When asked how he deals with such difficulties, he immediately replied, in a deadpan matter, with “drugs, mostly a lot of drugs.”
He laughed and continued his train of thought.
“No, one of the biggest things, especially in Hattiesburg, is that you can talk to your peers, talk it out with them,” said Carlisle. “We’ve got a real tight-knit group of guys here, and if they saw it happen or if you explain it to them, they’ll definitely be there for you. Of course, they’ll also tell you if you just sucked and if you were terrible. They’re known to say things like, ‘everything you did tonight, you should just scrap it, start over and move.’”
He said he loves his colleagues in Hub City Comedy, and several of those comics now work with him at his day job.
“With my job at SPF Window Tinting, I’m on the road every day, doing flat glass work, big commercial, residential and government jobs,” he said. “It’s a great company to work for, and I’ve gotten two other members of Hub City Comedy hired on. As you can imagine, it is quite the racket up there when you get the three of us together.”
Carlisle said he is happy to live in a place that is so receptive to comedy.

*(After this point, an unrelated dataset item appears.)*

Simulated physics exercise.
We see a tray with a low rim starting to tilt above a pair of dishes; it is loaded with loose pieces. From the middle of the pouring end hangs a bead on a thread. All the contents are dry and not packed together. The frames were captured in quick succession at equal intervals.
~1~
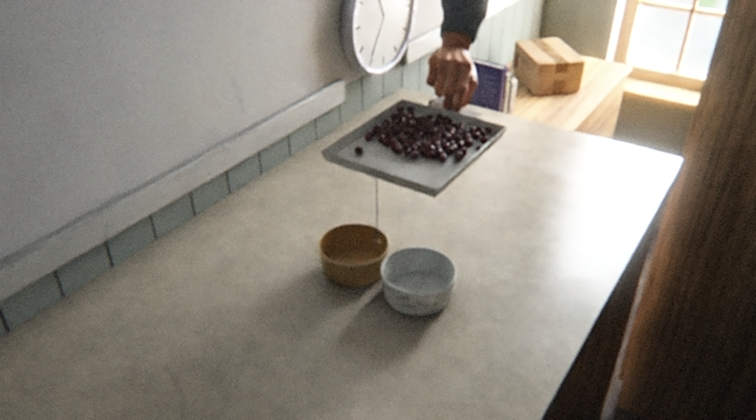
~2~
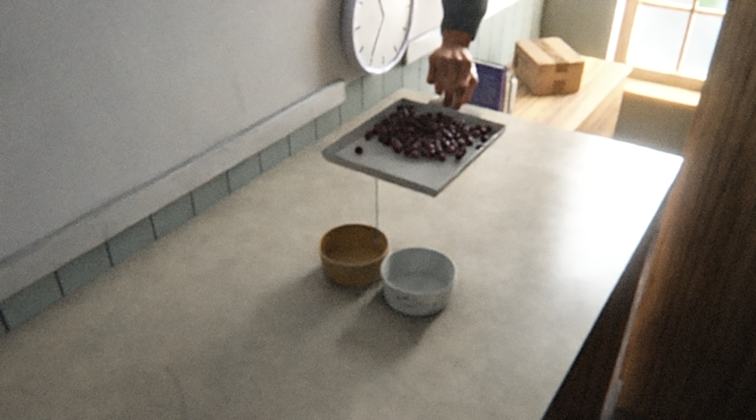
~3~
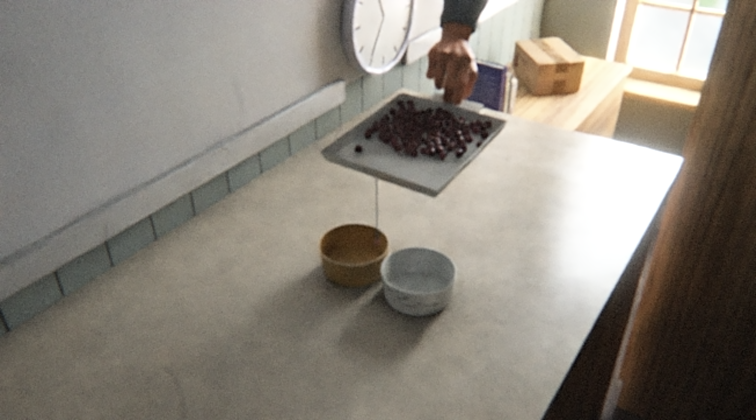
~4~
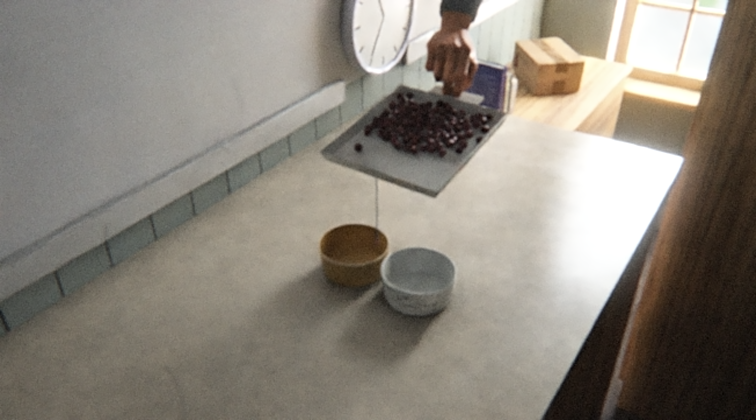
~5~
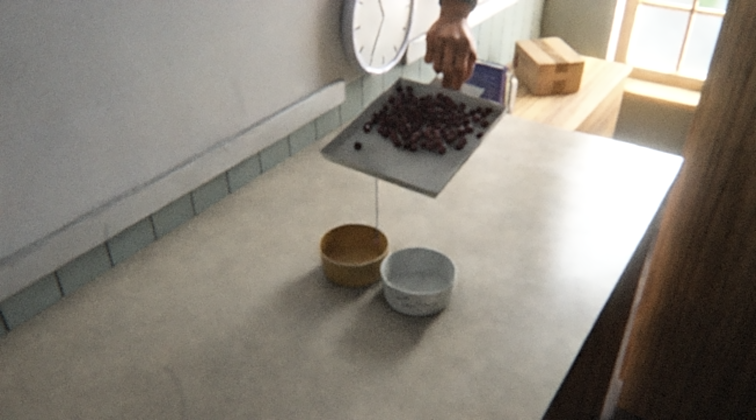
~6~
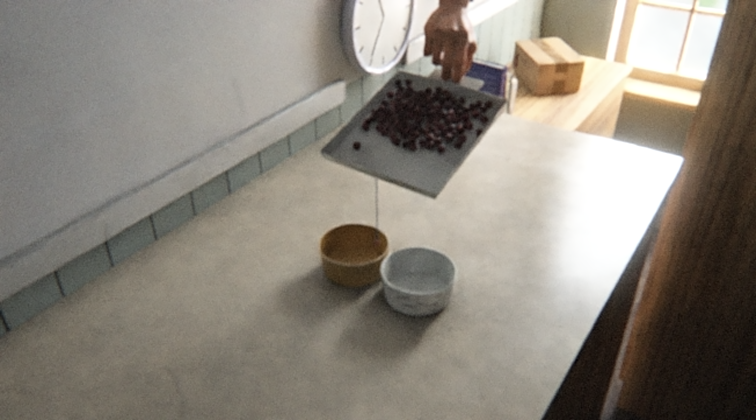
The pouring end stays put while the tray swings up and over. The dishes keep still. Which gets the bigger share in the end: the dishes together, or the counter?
Basically it's a mostly lost load, that one.
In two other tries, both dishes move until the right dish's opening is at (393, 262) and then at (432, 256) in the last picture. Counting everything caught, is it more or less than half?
Result, first setup: The minor share; second setup: The minor share.
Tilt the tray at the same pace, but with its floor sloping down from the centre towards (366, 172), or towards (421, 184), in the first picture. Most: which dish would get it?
Result - first place: The left side, second place: The right side.
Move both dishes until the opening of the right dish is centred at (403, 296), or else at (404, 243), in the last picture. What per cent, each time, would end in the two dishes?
It would be near 90 per cent first and near 0 per cent second.
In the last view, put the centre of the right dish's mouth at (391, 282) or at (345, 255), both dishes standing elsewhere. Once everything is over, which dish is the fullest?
The first try: Right. The second: The dish on the right.
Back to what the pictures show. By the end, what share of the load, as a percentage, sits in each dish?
Per hundred pieces: Left dish roughly 10, right dish roughly 30.
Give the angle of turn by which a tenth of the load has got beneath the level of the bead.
About 85° of tilt.
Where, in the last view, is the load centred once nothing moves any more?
Near pixel (381, 315).
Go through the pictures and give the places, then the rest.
Corners of the pouring end at (326, 150) and (436, 186), level; middle of the load at (426, 132), dried cherries; left dish at (333, 271); right dish at (399, 300); bead on its thread at (377, 243), in the first picture.
Corners of the pouring end at (326, 150) and (436, 186), level; middle of the load at (426, 131), in the second picture.
Corners of the pouring end at (325, 150) and (435, 187), tipped barely, lowest at the right corner; middle of the load at (426, 128), in the third picture.
Corners of the pouring end at (325, 150) and (435, 188), tipped a little, lowest at the right corner; middle of the load at (426, 123), in the fourth picture.
Corners of the pouring end at (324, 150) and (435, 189), tipped a little, lowest at the right corner; middle of the load at (425, 118), in the fifth picture.
Corners of the pouring end at (324, 150) and (434, 190), tipped a little, lowest at the right corner; middle of the load at (425, 113), a small part on the move; left dish at (333, 271); right dish at (399, 300), in the sixth picture.
Soon after the last picture, tray tipped steeply; nearly all on the tray; a stray few in the right dish; a stray few outside both; a small part in the air.
A little later, tray tipped right over; about a quarter on the tray; a small part in the right dish; a small part in the left dish; about a quarter outside both; about a third in the air.
Later still, tray tipped past a quarter turn; about a quarter in the right dish; a small part in the left dish; about two thirds outside both.
At rest, tray tipped past a quarter turn; about a quarter in the right dish; a small part in the left dish; about two thirds outside both.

“Absolutely, comedy is on fire here,” he said. “That’s quite typical of college towns, but the turnout that we get from college-age kids is not as good as you’d expect. But the city still has that same vibe and same energy that a normal college town would have. And yeah, we have good turnout for events, and that can run the gamut. We’ll have one type of crowd come to Southern Prohibition or Thirsty Hippo in Hattiesburg, and then we’ll have another type of crowd at, say, Sidelines out in Oak Grove. Still, we can do well in both spots, and everybody tends to have fun in both spots.”
When he is not working or performing, Carlisle can be found at home with his two Nigerian dwarf goats.
“I adopted them because I thought it’d be funny,” he said. “We don’t live on a farm, but we just live in a neighborhood out in Oak Grove, and we’re the only people who have goats. It’s not funny at all, though. They’re jerks. If anyone wants two goats, please come get them. I’ll pay you.”